(courtesy IMP Awards)
Most romantic comedies (romcoms) would have you believe, and honestly this kind of escapism is why we loe them so much, that all you have to do to move beyond the pain and trauma of your past or present is to meet someone special and suddenly, WHOOSH!, all your troubles are swept away.
If only life was that convenient.
The truth is, deep-seated issues don’t vanish like a items subjected to a disappearing spell, and while it’s lovely to imagine them fading in an instant and true love and happiness replacing them in an instant, that’s simply not how things work.
A masterful and thoughtful romcom like Falling into Place knows this, with the film, written and directed by one of the leads, Aylin Tezel, leading us on a torturous but meaningful journey through the forest of pain and trauma that often stop people following through on real connection in their life.
BUT, and this is important, Falling into Place, which is immersively beautiful even in its darkest moments, also knows that slowness of change, of adaptation to something promising and wonderful, doesn’t preclude that the usual expected romcom destination can’t be reached.
It might just take a while with the result being more than worth the exhaustingly intense journey to get there.
As the film begins, we meet Kira (Tezel) and Ian (Chris Fulton), two people sitting separately on a bus heading to the Scottish island of Skye – Ian is there, clearly reluctantly to see his family, who live on a small windswept property out of town while Kira is on the run, hoping that time and distance will help her to get ahead of the wracking pain of a broken heart.
They notice each other on the bus, as you notice anyone on those weird, long bus trips that seem to take forever and exist as their own strange, time-twisted world apart, but only really get talking much later that might outside a pub where there is an obvious and immediate connection.
So profoundly intense but lasting is this connection that Ian, who has a girlfriend back in London with whom things are quietly rocky at best, and Kira spend the night together, not having sex but talking and laughing and even goofing around, simply enjoying the pleasure and release of being in the company of someone they intrinsically know has found a place in the depths of their soul.
But both are damaged by the respective pain they’re undergoing – their separate traumas are explored in a beautiful real-time way that makes it clear they are tough and challenging but not intractable, with agency still available to both of them in how they respond and navigate their issues – and while it is clear they are each other’s people, even then, they can’t do anything about it and return back to their homes in London.\
There they fumble their lives to a greater or lesser extent, unable to work out who they are or what they want to do, but slowly, so realistically slowly, they pick up pieces here and there, experience a lightbulb moment or two and life begins to finally coalesce in ways that don’t suggest immediate healing but that it is possible, and will happen, if they just pay attention to the emotional road signs along the way.

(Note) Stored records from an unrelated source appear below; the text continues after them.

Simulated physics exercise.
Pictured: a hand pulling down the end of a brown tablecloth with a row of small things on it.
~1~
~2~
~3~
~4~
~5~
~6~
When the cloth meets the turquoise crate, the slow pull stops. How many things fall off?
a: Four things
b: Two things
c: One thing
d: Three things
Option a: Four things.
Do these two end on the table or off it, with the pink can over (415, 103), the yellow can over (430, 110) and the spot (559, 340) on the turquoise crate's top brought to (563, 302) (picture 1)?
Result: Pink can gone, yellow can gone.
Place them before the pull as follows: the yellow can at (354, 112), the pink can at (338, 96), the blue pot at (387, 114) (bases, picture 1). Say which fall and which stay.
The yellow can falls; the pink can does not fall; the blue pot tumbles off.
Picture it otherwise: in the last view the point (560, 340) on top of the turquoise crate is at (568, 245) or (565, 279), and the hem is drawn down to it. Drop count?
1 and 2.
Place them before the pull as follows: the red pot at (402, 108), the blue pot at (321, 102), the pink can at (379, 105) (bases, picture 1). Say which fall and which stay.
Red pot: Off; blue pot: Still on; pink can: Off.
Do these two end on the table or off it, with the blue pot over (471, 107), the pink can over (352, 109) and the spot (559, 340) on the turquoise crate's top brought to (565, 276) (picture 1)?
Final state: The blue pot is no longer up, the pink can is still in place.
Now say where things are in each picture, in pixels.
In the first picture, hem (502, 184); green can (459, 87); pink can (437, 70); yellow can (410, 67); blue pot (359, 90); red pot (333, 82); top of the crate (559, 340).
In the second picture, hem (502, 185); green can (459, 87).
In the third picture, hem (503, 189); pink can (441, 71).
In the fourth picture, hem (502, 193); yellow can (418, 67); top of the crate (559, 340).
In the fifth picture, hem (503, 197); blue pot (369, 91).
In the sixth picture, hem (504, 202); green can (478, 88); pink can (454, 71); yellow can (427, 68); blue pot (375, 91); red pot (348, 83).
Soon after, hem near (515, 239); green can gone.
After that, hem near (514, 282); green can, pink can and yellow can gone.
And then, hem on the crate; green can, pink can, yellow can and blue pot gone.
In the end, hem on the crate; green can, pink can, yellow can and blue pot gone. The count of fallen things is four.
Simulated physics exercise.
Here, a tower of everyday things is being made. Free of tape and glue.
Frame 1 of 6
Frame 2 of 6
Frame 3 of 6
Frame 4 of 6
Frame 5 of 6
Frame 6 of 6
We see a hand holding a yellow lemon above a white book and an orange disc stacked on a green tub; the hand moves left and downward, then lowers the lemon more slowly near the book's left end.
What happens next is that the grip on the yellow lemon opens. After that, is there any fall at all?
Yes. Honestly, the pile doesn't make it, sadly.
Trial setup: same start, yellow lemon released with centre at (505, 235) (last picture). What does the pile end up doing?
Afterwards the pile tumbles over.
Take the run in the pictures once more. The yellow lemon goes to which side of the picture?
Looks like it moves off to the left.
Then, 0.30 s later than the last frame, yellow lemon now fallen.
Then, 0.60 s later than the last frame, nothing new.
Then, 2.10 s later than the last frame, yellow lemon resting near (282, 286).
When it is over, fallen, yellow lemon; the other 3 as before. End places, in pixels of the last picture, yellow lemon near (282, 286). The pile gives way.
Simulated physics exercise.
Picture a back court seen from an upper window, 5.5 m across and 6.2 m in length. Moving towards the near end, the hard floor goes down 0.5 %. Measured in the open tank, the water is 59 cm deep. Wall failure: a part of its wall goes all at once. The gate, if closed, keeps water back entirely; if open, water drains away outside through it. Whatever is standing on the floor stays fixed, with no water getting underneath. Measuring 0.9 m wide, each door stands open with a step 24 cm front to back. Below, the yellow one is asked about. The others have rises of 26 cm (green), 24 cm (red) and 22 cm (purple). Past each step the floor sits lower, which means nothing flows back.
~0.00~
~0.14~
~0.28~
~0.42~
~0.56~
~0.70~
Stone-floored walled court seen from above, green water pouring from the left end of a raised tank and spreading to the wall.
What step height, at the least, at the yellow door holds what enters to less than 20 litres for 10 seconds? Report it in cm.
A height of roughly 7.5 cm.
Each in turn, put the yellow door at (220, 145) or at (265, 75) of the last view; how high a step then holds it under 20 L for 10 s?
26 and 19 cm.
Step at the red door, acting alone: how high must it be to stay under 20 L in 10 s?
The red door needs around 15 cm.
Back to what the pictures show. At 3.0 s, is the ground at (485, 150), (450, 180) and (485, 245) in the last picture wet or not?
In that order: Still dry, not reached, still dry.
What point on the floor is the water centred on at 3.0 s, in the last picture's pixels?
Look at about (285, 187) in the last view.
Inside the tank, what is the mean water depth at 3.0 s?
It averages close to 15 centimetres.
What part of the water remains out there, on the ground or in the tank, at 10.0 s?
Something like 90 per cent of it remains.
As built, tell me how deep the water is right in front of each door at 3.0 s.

Where Falling into Place succeeds is in establishing, with a real poetic beauty that belies their pain, how deeply Kira and Ian have connected; it’s this profound sense of how deeply they have found each other in just a day and a night that powers a narrative which lets two people keep making mistakes and exercising errors of judgement until, well, they don’t.
Just like real life.
Most people, if they are shown a way forward, usually end up taking it; they may not get it right immediately or for a good long, which is certainly true of Kira and Ian, but they do eventually get it, and Falling into Place is about what happens while they are trying to get it right and once they do.
It is, as a result, a truly affecting film that sweeps you up in the grandeur and possibility of nascent love, true love (that still has a way to go before its finds its true and eventual form), which is happy to ground itself in how hard it can be to leave where you are for where your heart knows you can be, and that, all indications to the contrary, that something special lies in wait when you finally make that journey.
Watching Falling into Place is less about simply taking in a film than immersively living the lives of Ian and Kira right along with them.
We are there for every hopeful moment, every backward step and every quietly exciting move forward, and while you wonder how two people can make so many poor choices when such a good one lies before them – for the record, neither gets the other’s number on Skye so it’s not simply a matter of sending an impulsive text – it suddenly hits you, because of the meaningfully qualitative time we’re spending with them, that this is exactly how all of us do the big and good things.
We want to go rushing in but we often don’t and it takes a lot of fumbling and messing around to get to the point where the desires of our heart, even pushed down and barely recognised through choice rather than actuality – each remembers the other but has consigned that magical day and night on Skye to the stuff of dreams and impossibility – finally find their heartstopping and life transformative form.
But it’s the getting there that is so masterful and which makes Falling into Place, which has a beautifully balanced and emotionally questioning and tense final act where nothing is guaranteed but each characters happiness, such a joyously fulfilling film to watch.
This is real life, and we are along for the ride with two people who fumble and stumble but finally get there, just as many of us often do, and whose eventual arrival at their hoped-for destination, is a thing of truly moving beauty and sweet, charming, heartwarming fun.